La sentenza
Giovanni Consorte finito in disgrazia: ricordate Unipol e "la banca di Fassino"? Rovina economica, 16 anni dopo
Una quindicina di anni fa, il nome di Giovanni Consorte era sulla bocca di tutti. L'estate del 2005 era quella dei "furbetti del quartierino", di Ricucci e del celeberrimo "abbiamo una banca" che Piero Fassino, all'epoca segretario dei Democratici di sinistra, domandò con entusiasmo al telefono proprio a Consorte, presidente di Unipol. Il gigante assicurativo "rosso" era a un passo dall'acquisizione di Bnl, un colpaccio per la sinistra italiana perché in grado di spostare gli equilibri tra finanza, economia reale, politica e poltrone.
Un risiko all'italiana che di fatto perà costò la carriera ad altissimo livello sia a Fassino sia a Consorte. A distanza di tempo da quella imbarazzante intercettazione, scrive Andrea Giacobino nella sua rubrica "Poltronissima" sul Tempo, ecco una nuova tegola per il super manager nato a Chieti nel 1948. Un provvedimento, si legge, che "sancisce l'irregolarità dei suoi comportamenti" quando, lasciata Unipol, "decise a fine del 2007 di far nascere a Bologna la merchant bank Intermedia, che aveva soci eccellenti".

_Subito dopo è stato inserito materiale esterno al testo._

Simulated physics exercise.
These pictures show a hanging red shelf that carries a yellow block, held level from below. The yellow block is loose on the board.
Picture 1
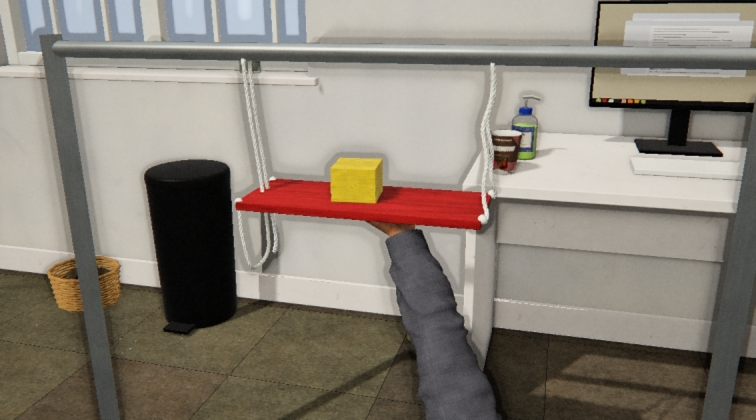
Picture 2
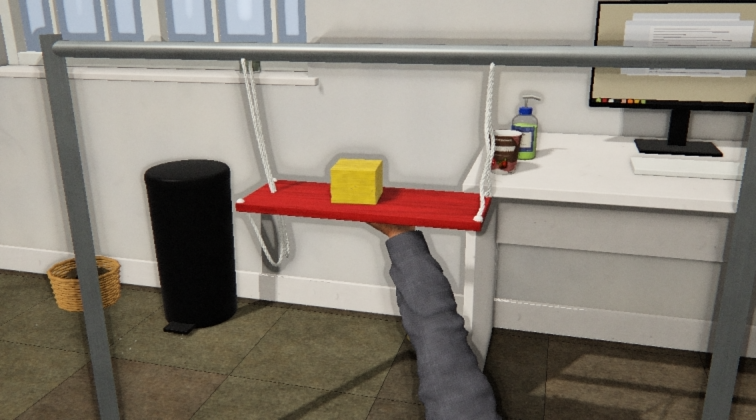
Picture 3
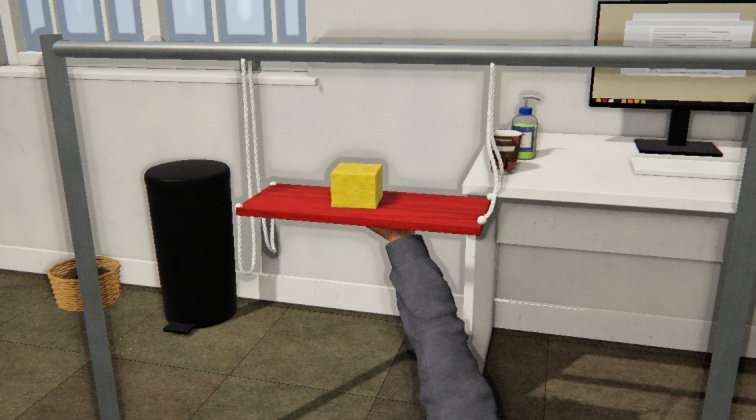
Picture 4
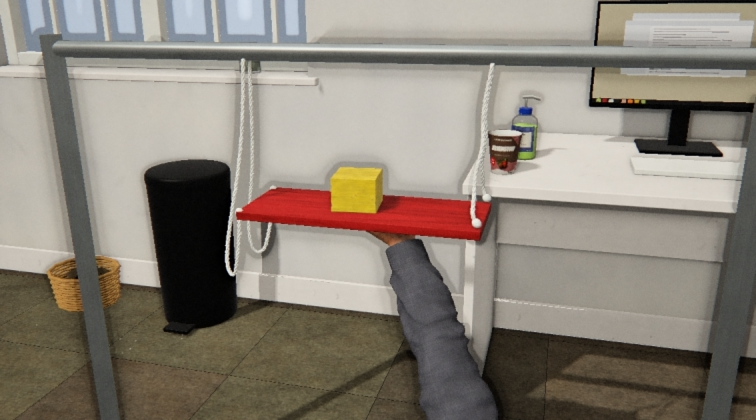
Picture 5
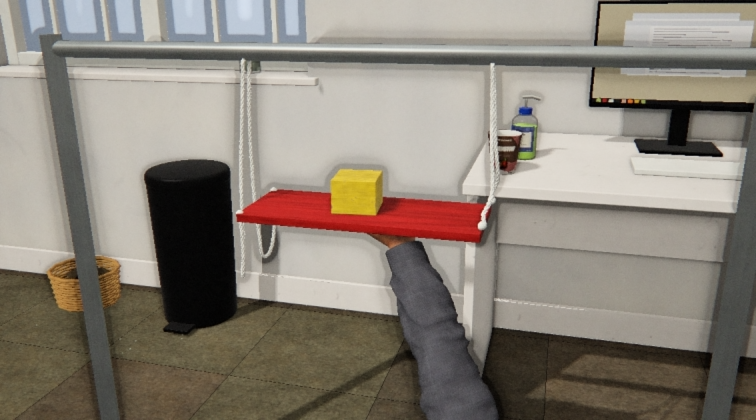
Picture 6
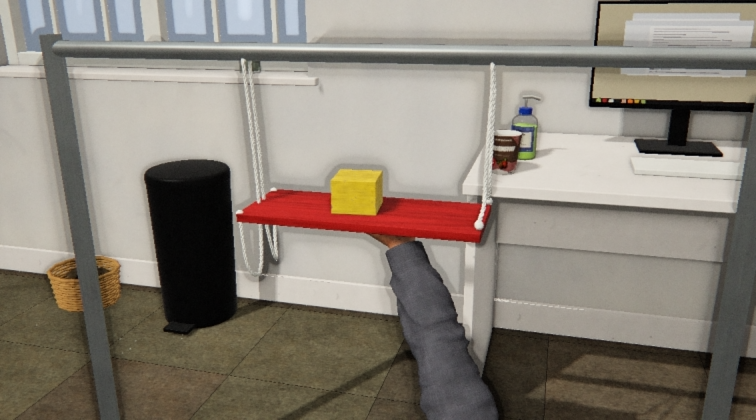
In an office, a hand under a red hanging shelf lowers it slightly with a yellow block on top.
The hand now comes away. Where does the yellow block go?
As it turns out, the yellow block slides off to the left.
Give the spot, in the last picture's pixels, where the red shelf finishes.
At about (394, 287).
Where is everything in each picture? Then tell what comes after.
In the first picture, yellow block (357, 180); red shelf (352, 216).
In the second picture, yellow block (357, 181).
In the third picture, yellow block (357, 186).
In the fourth picture, yellow block (357, 190); red shelf (352, 226).
In the fifth picture, yellow block (358, 192).
In the sixth picture, yellow block (358, 192); red shelf (352, 228); left shoelaces slack, hanging in a loop; right shoelaces almost straight.
Then, 0.62 s after the last picture, board tipped 36° down to the left; block falling near (240, 401).
Then, 1.24 s after the last picture, board tipped 43° down to the left; block on the floor.
At rest, board tipped 40° down to the left; block on the floor. The yellow block falls from the left end.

"Intermedia, però - ricorda Giacobino sul quotidiano romano diretto da Franco Bechis -, è finita in un mare di guai e in un mare di perdite finché nel capitale è entrato l'imprenditore bolognese Alfredo Cazzola, classe 1950 e ideatore fra l'altro del Motor Show, che con la sua Finalca ne è diventato primo socio col 35% circa". Il guaio è che Consorte non aveva garantito la stabilità della sua creatura: "Quando Cazzola ha preso in mano la situazione s'è accorto della disastrosa gestione di Consorte e nel 2017 ha avviato un'azione di responsabilità. Grazie all'esito positivo del lodo arbitrale la società (che ora si chiama Mint Street Holding) ha incassato da Consorte 1,6 milioni di euro e l'ex manager ha dovuto anche cedere 11,4 milioni di azioni, pari al 3,2% della sua ex creatura". Decisamente non una fine trionfale.